Jak dodał wydarzenia na Ukrainie, są to setki kilometrów od naszej granicy, ale sytuacja jest bardzo poważna. Podkreślił, że wydarzenia, szczególnie dramatyczne w Odessie, ale także ostra konfrontacja w Słowiańsku i Kramatorsku pokazują, "że tak naprawdę mamy do czynienia z wojną".
- To jest wojna może trochę innego typu, to jest wojna bez wypowiedzenia jej. Ale tak naprawdę mamy do czynienia de facto z wojną. Widać wyraźnie, że dotychczasowe działania wspólnoty międzynarodowej rezultatu nie przynoszą - stwierdził premier Donald Tusk.
Według niego, trzeba będzie bardzo poważnie przewidzieć w Europie, i w NATO "takie przygotowanie i takie działania, które uczynią tę część świata bezpieczniejszą".
- Czy jest jeszcze miejsce na inicjatywy dyplomatyczne? Coraz bardziej wszyscy tracimy nadzieję, bo kiedy ofiary liczy się w dziesiątki, kiedy używa się broni, kiedy zestrzeliwuje się śmigłowce, kiedy używa się broni rakietowej i to wszystko robią tzw. separatyści, to wszyscy widzimy, że mamy do czynienia z konfrontacją zbrojną organizowaną nie przez demonstrantów, tylko przez państwo, w tym przypadku przez Rosję - zaznaczył szef rządu.
Wezwania niektórych polityków zachodnich, żeby prezydent Rosji Władimir Putin zaangażował się w rozwiązanie problemu Ukrainy, premier ocenił jako "w pewnym sensie niefortunne".

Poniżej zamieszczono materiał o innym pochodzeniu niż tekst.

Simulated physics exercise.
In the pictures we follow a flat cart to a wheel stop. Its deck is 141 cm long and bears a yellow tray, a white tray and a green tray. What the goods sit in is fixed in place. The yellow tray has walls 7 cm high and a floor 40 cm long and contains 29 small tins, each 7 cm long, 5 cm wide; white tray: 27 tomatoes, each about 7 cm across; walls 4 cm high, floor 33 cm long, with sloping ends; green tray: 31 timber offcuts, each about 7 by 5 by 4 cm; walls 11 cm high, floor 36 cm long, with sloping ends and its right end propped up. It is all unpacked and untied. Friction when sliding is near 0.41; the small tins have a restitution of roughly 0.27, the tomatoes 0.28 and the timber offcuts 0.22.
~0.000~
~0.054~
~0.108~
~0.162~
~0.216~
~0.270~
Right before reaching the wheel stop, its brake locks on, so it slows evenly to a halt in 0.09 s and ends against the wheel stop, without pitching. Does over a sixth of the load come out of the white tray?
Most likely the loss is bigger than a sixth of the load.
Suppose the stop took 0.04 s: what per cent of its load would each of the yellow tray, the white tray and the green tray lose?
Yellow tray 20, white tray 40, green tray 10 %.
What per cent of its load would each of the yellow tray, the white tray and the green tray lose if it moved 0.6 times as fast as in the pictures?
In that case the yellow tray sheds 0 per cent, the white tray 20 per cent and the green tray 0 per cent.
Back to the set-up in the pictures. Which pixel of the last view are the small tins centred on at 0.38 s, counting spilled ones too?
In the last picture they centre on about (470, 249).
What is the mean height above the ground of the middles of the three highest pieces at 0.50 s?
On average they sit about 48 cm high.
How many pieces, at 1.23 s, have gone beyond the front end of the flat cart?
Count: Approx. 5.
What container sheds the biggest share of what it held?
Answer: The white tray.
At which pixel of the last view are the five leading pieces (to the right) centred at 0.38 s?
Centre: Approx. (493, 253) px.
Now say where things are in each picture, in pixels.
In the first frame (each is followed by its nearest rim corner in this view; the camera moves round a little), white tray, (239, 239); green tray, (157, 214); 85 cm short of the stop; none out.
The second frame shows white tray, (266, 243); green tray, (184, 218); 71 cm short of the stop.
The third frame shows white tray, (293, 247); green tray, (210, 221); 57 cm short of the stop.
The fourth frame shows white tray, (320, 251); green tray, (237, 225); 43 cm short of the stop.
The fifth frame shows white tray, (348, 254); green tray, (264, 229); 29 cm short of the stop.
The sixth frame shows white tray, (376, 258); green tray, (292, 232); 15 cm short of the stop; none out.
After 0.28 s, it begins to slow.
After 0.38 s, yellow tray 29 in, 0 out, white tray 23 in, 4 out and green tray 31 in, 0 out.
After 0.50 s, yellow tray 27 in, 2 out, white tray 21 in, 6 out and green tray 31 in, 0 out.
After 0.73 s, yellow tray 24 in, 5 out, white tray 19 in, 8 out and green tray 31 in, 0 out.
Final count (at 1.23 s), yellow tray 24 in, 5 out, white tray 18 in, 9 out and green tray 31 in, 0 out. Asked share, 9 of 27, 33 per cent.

- Bo - nie daj Bóg - (Putin) przyjmie te apele poważnie i naprawdę się zaangażuje. Wydaje się, że prawdziwym, przemyślanym apelem do prezydenta Putina byłby apel o to, aby przestał się angażować w te kwestie, a nie żeby zaczął się angażować w problemy Ukrainy - mówił Tusk.